Welcome to the 230th insertion of DEMUR®, an analytical series highlighting the intricacies of the artistic world and the minutiae lying within. In this episode, we look at pop culture's sinful history with the Church, remembering controversial adaptations of faith inside music, art and film.

From the culminating days of artistic expression, religion has played an integral role. Spoken through the chanting verses of ancient hymns and seen in thousands of hand-painted depictions, the cross-section between faith and creativity has maintained a persistent and powerful aura. However, amid religion's decline, we've witnessed many examples of blasphemy, all with heavily mixed reception.

We can trace this narrative's origin to the 'anti-establishment' Rock 'n Roll era, beginning with industry figureheads such as John Lenon and XTC, who released contentious singles like 'Imagine' (1971) and 'Dear God' (1986). Sharing dream-like ideals in religion-ridden worlds, this music influenced decades of free-thinking while spawning thousands of artists who dared to display their ideas.

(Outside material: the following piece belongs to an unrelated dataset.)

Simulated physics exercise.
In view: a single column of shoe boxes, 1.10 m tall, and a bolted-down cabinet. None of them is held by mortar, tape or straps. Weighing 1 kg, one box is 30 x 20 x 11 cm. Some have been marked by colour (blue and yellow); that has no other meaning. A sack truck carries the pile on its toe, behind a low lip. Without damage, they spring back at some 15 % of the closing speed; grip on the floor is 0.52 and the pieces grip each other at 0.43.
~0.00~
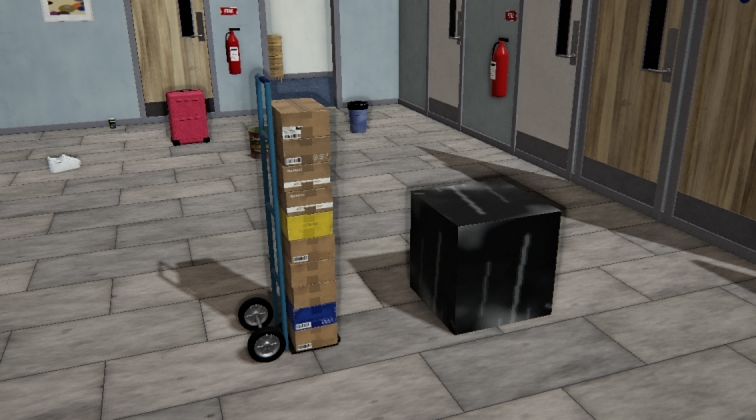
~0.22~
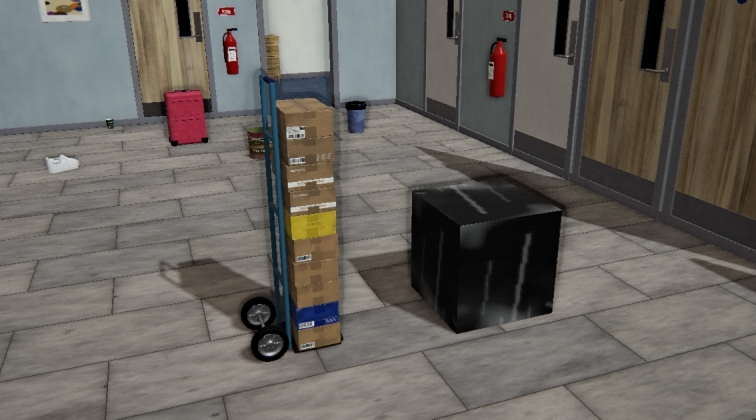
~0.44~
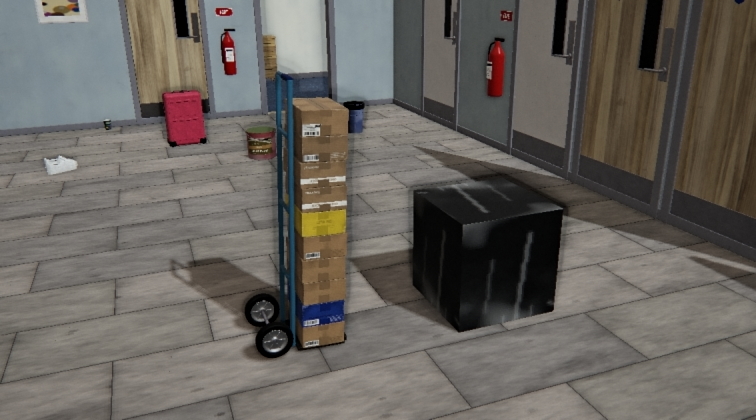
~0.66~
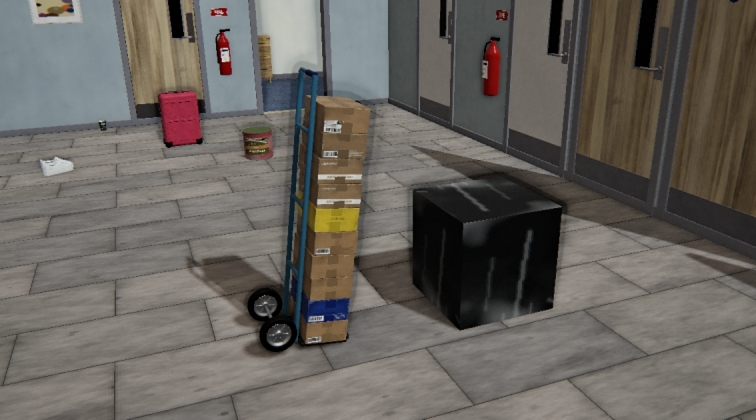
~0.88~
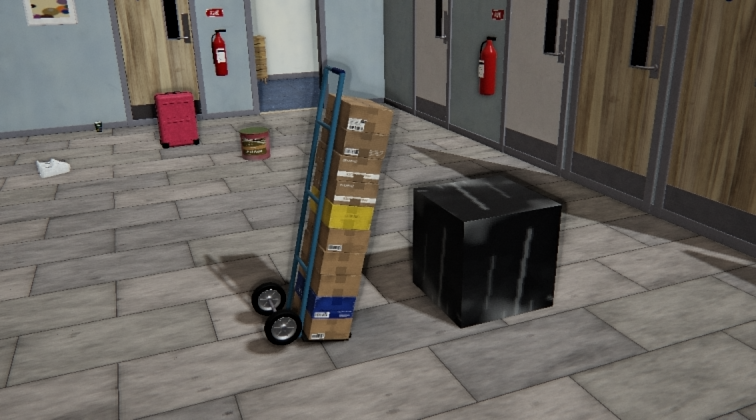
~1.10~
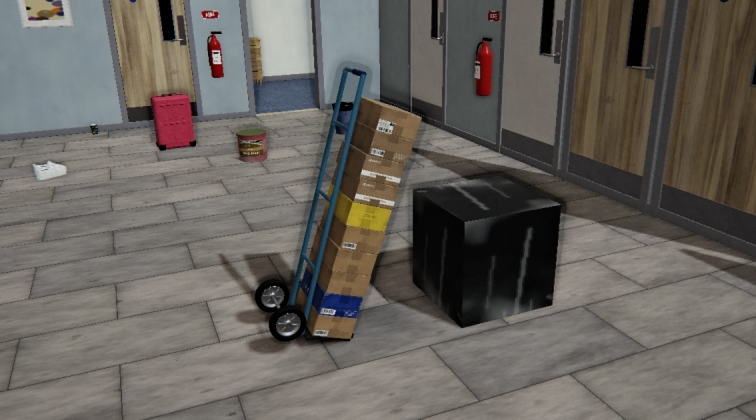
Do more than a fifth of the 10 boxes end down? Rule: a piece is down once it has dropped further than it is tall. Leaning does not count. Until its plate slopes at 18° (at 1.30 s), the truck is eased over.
Yes.
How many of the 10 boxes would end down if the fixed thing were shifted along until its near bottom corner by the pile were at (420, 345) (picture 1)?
It would be 3.
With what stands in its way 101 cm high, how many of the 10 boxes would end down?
Count at the end: 0.
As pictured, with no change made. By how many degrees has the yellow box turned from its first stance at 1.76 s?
Roughly 50 degrees.
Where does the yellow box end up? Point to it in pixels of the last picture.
In the final image its middle is around (407, 223).
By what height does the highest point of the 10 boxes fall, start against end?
About 36 cm.
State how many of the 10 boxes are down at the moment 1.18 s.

Andres Serrano is one of many rebellious artists that followed this movement, as displayed in his 1987 work 'Piss Christ.' This controversial piece featured a small plastic crucifix submerged in a cup of his urine and faced overwhelming backlash as the government-funded project incited outrage in religious and tax-payer communities.

Reflected for decades through the likes of Black Sabbath, Marilyn Manson, and Slayer, these tropes of anti-Christ only became more prevalent as we bled closer to the turn of the century. Black metal, a sub-set of heavy metal, began adopting Satanism as an overall theme, which was is heard in the echos of Manson's persona. In the '90s, celebrities like Kurt Cobain also further emphasized atheist practices, as he was famously arrested for spray-painted 'God is Gay' under a bridge.

In the present day, examples of blasphemy shine through Madonna’s banned "Like a Prayer" music video and Kendrick Lamar's $3 million Crown of Thorns - not to mention the countless artists allegedly selling their souls.